Check the forums for brand specific advice regarding AF SLR bodies.


Along the way, give Ken Rockwell a read. His [url=] 7 Levels
is a little closer to the truth than many would like to admit. Also see this article. He overstates things somewhat, but his main point is plenty valid.

Sorry I can't offer more specific info.

That was a great article. And your opinion was well thought out. Thank you much!!
I relized that I have a year to purchase a camera. This gives me much more time to save up. So my price range has doubled to 800 to 900 dollars. I have a buddy who owns a Canon Digital Rebel 300D and i love it.

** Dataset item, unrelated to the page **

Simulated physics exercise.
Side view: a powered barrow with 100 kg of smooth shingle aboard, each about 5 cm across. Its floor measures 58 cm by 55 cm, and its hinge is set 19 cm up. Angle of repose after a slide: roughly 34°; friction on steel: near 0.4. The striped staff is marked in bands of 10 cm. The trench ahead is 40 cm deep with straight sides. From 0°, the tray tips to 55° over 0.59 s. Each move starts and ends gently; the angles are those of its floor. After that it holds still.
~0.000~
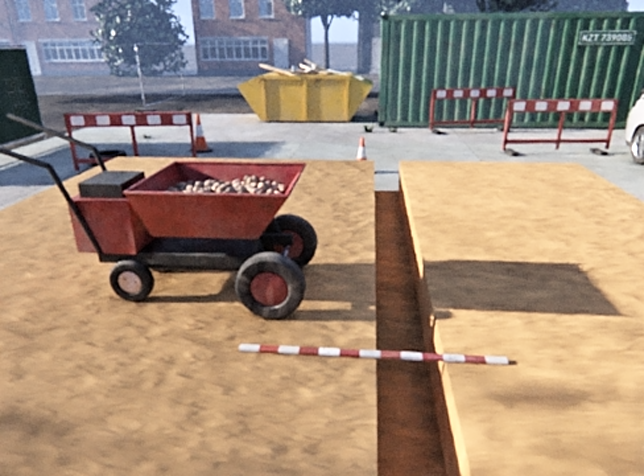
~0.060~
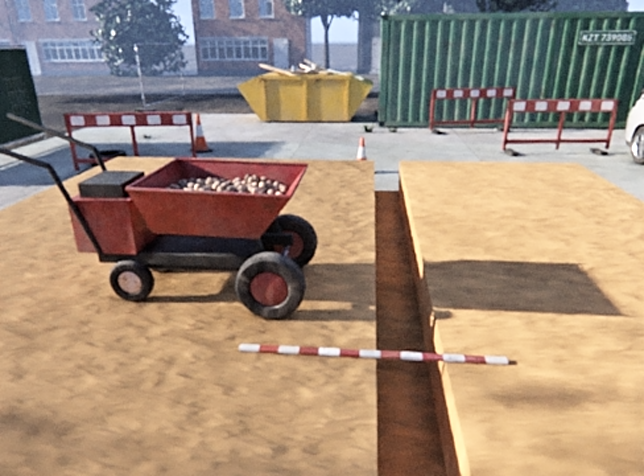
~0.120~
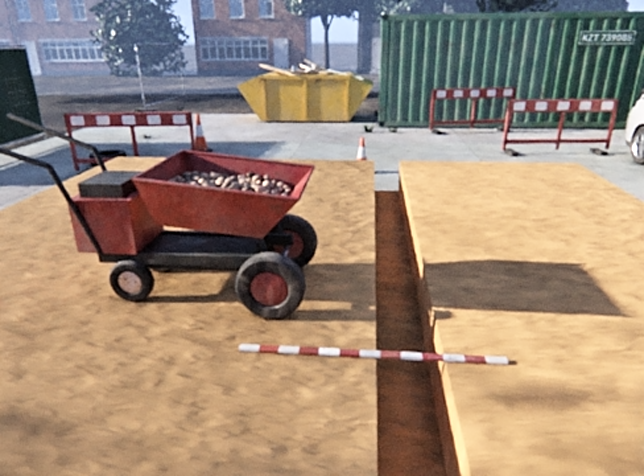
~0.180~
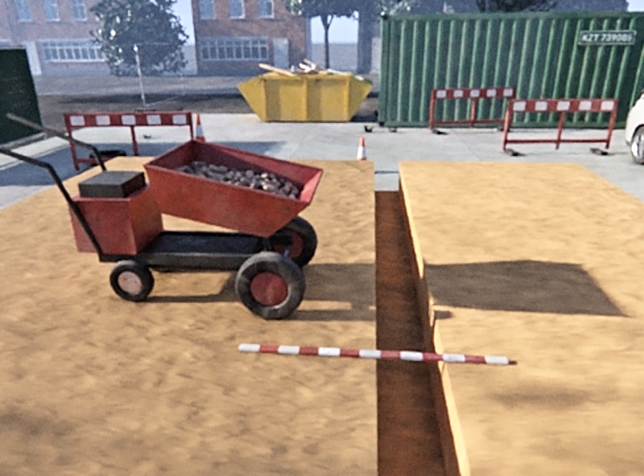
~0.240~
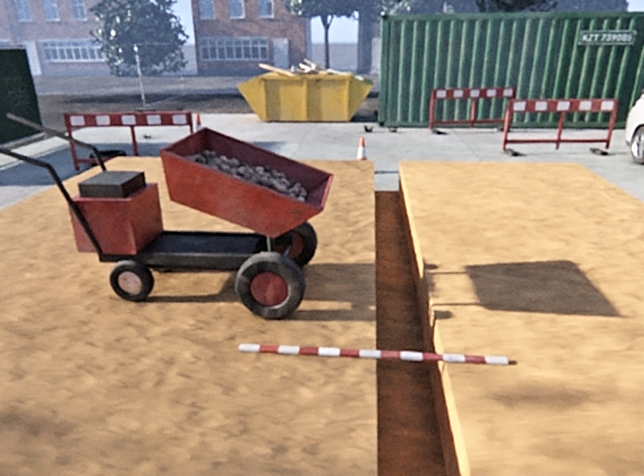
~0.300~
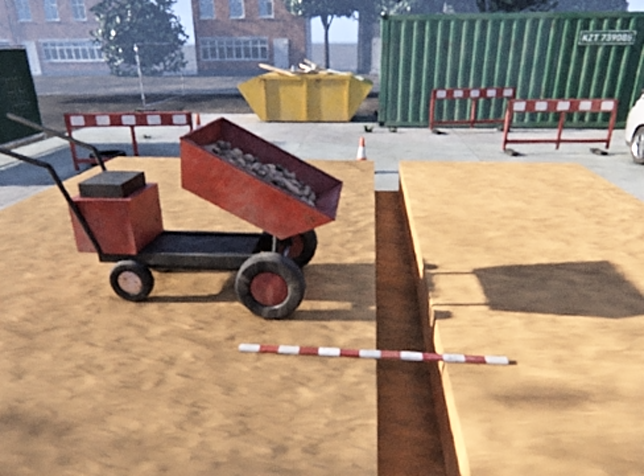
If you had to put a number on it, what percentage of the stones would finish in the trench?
I'd put it at about 50 percent.
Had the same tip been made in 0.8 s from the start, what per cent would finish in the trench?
It would come to roughly 55 per cent.
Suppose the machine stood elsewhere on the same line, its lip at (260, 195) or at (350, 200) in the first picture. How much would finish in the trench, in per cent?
Roughly 50 per cent, then 10 per cent.
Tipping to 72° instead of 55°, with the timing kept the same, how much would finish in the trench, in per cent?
It would be near 65 per cent.
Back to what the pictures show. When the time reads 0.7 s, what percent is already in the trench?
Close to 5 per cent at that time.
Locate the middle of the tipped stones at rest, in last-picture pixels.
The tipped stones centre close to (412, 344).
After 0.4 s the floor is at 46°; 100 % in the tray; the foremost stones are at (330, 225).
After 0.7 s the floor is at 55°; 94 % in the tray, 2 % short of the trench, 4 % in the trench; the foremost stones are at (397, 240).
After 1.0 s the floor is at 55°; 48 % in the tray, 3 % short of the trench, 31 % in the trench, 17 % past the trench; the foremost stones are at (496, 302).
After 3.0 s the floor is at 55°; 31 % in the tray, 50 % in the trench, 19 % past the trench; the foremost stones are at (586, 292).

So that camera may now be a possibility.
So now with a price range of 800 to 900 dollars, what would be a safe bet, SLR or DSLR?? Any recommendations??
Heh, you just keep adding more worms to the salad!

At that price you'll certainly be able to get a respectable DSLR. It's anyone's guess what will be out a year from now... That 300d will be positively OSOLETE by then, and should be available for cheap. Alternately, maybe you can pick up a used unit from one of the gearheads around here? :wink: I'd imagine the same basic rule will apply - start with a modest body and spend the $$$ on the glass.

With a year to wait, you could still ;) ;) go with a cheapo film body, just to have something to shoot in the meantime.

Here's a nice setup I stumbled onto while window shopping for telescope toys.
You can't see the price unless you're logged in (easy enough to do) - he's asking $125.

The N60 is a bit of a stripper, but should work well enought in most situations.

Nikon has gone through several flavors of lenses - here's a chart showing what lens generations will work with what cameras:
The lens in the Astromart add should work with any Nikon DSLR you may choose to buy in the (near) future.